Yes, certainly there have been many youthful champions in the past. And in any endeavor youngsters with precocious talent will come along.
What I was more interested in, though, was whether changes in the scoring system tilt the balance toward skills that children are naturally good at (or at least easily trained, compared to older competitors). Maybe rotating really fast in the air is just something that young bodies can learn to do and old bodies can't.
I think that the evidence so far shows that no lady has started learning how to rotate four times in the air after age 15. Someone like Alexandra Trusova (a one-of-a-kind talent in any case) may be able to do more quads per program and to add other types of quads as she gets older. But so far, it looks like 13 or 14 at the latest is the time to begin.
This is what I mean by referring to this particular skill a young person's game.
But mybe not.

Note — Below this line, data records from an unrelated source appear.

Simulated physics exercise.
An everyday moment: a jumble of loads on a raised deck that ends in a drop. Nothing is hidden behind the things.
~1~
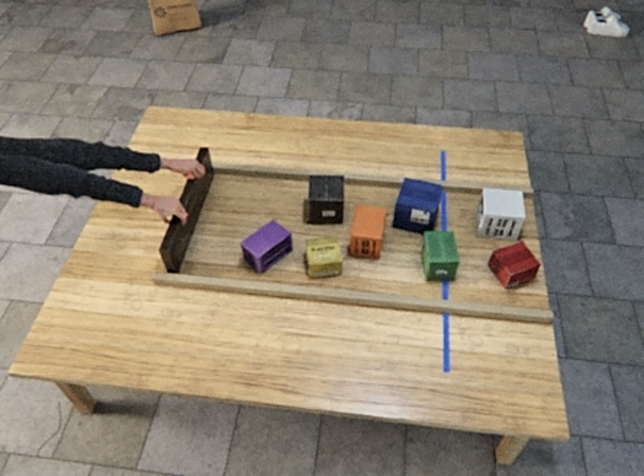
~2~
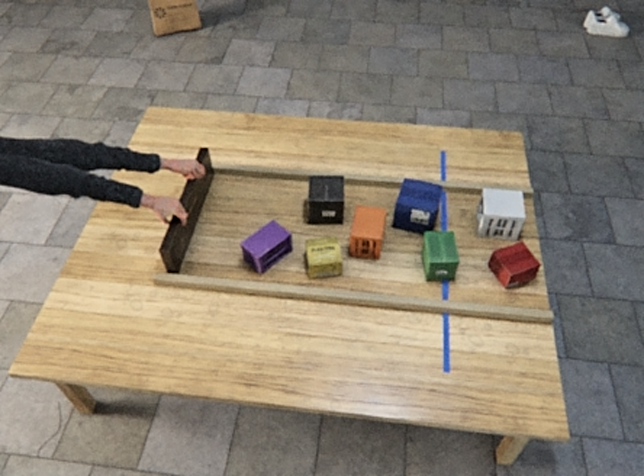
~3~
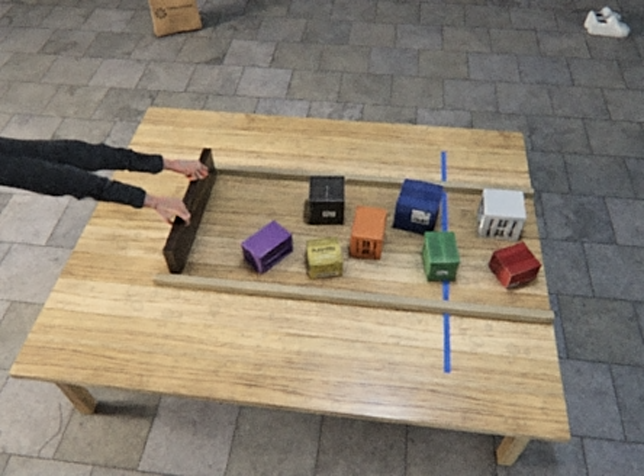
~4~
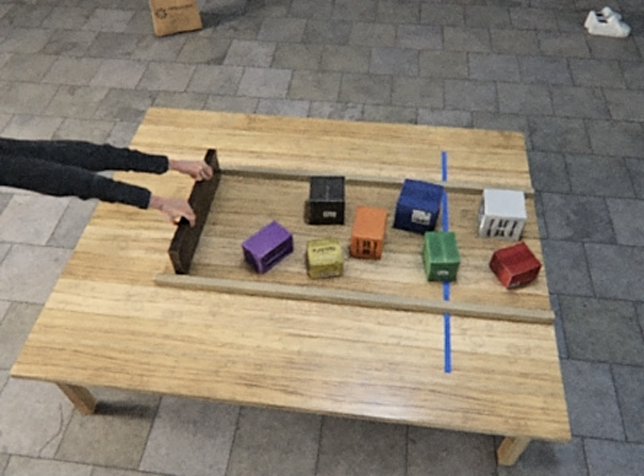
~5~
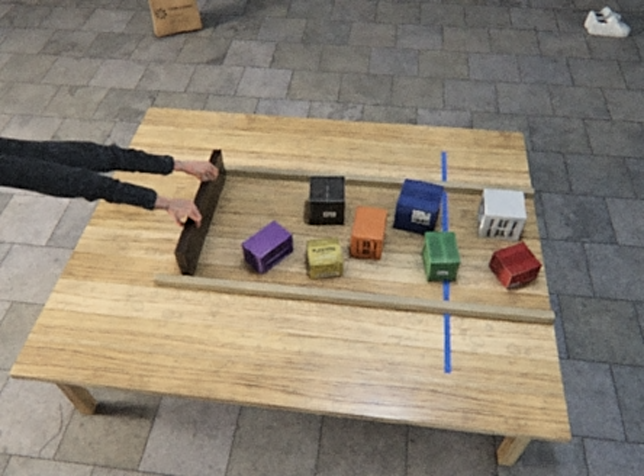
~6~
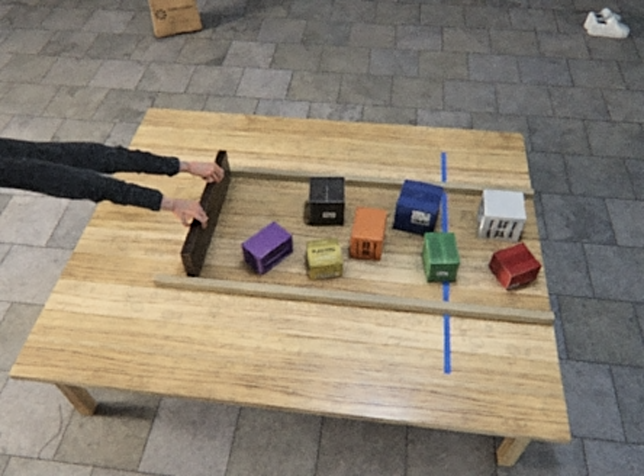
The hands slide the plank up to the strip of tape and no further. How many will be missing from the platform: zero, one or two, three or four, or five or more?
As it turns out, the number that fall off is one or two.
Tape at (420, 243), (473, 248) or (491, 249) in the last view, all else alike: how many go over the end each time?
In that order 0, 3 and 4.
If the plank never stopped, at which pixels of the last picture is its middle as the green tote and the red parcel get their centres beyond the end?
Its middle is around (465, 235) and around (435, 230).
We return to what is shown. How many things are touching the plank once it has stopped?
In contact: 2.
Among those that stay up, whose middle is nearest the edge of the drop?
That is the green tote.
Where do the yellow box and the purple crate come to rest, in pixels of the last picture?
The yellow box at (493, 281), the purple crate at (461, 261).
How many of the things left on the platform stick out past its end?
Overhanging: 0.
Early on, none off yet; red parcel at rest near (515, 266); white crate at rest near (500, 216); green tote at rest near (440, 258).
A while later, none off yet; red parcel at rest near (515, 266); white crate at rest near (500, 216); green tote travelled a little near (449, 262).
Finally, the number that fall off is one or two; lost, white crate and red parcel.
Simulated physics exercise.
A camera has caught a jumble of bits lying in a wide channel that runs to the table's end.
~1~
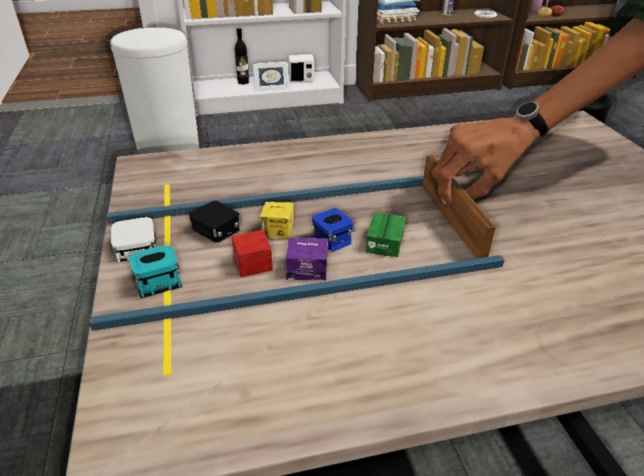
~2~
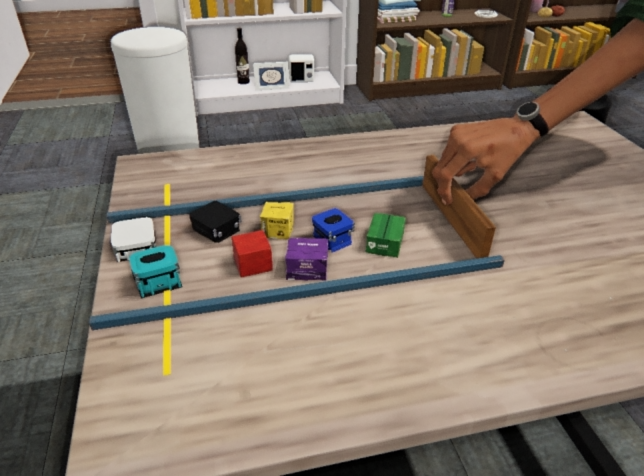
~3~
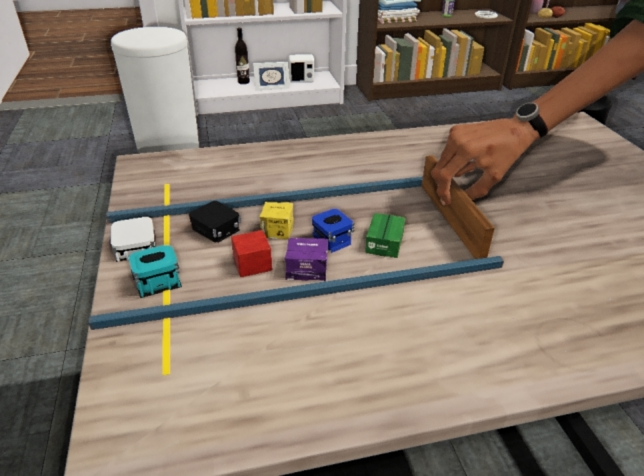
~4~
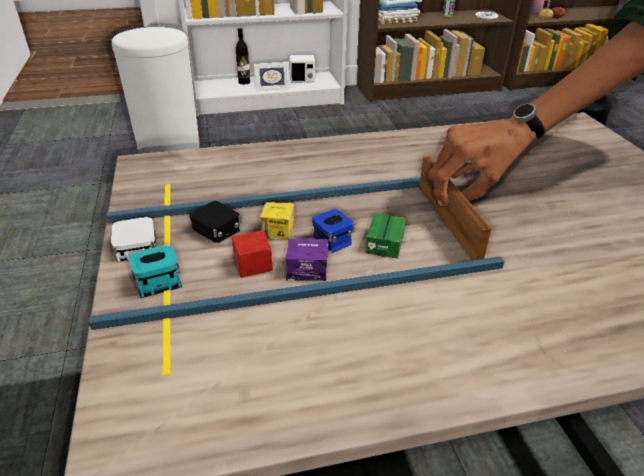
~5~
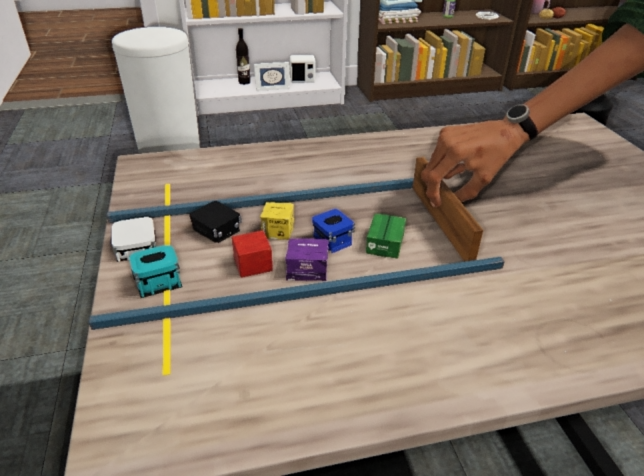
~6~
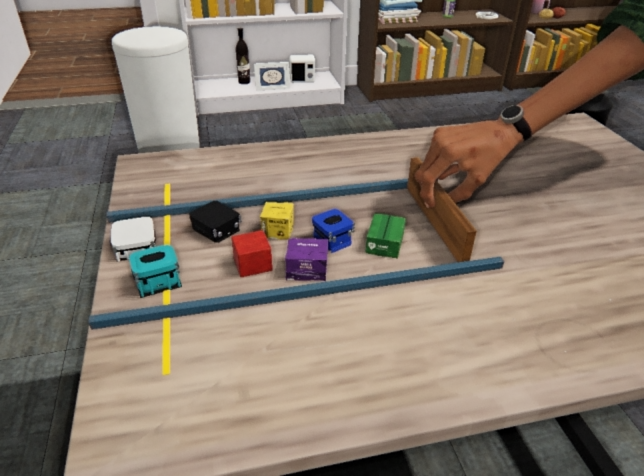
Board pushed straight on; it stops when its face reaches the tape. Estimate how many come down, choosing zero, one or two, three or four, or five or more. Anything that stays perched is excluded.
A lone one or pair goes over.
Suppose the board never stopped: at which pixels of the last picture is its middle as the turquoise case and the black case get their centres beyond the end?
The turquoise case gives roughly (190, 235), the black case roughly (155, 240).
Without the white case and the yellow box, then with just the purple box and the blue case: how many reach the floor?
1 in the first case, 2 in the second.
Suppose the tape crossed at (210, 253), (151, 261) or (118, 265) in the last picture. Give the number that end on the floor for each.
In order, 0, 4 and 5.
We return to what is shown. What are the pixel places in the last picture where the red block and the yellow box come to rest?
The red block stops around (112, 264); the yellow box around (147, 227).
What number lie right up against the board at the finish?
That would be 3 of them.
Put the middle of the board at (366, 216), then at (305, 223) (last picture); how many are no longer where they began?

Elizaveta Tuktamysheva mastered the triple Axel at a later age.
I guess we will have to wait and see how coaches respond. But it just seems to me, if I were a coach with a 12-year-old wiunderkind on my hands, that I would be tempted to look at the ISU Scale of Values, see: "Quad Lutz, 11.50 points," and take my cue from there. I am not saying whether that's good or bad, just that I believe that the sport will be different going forward.
Last time I looked, average podium age at worlds for ladies was kind of stable since the 80s.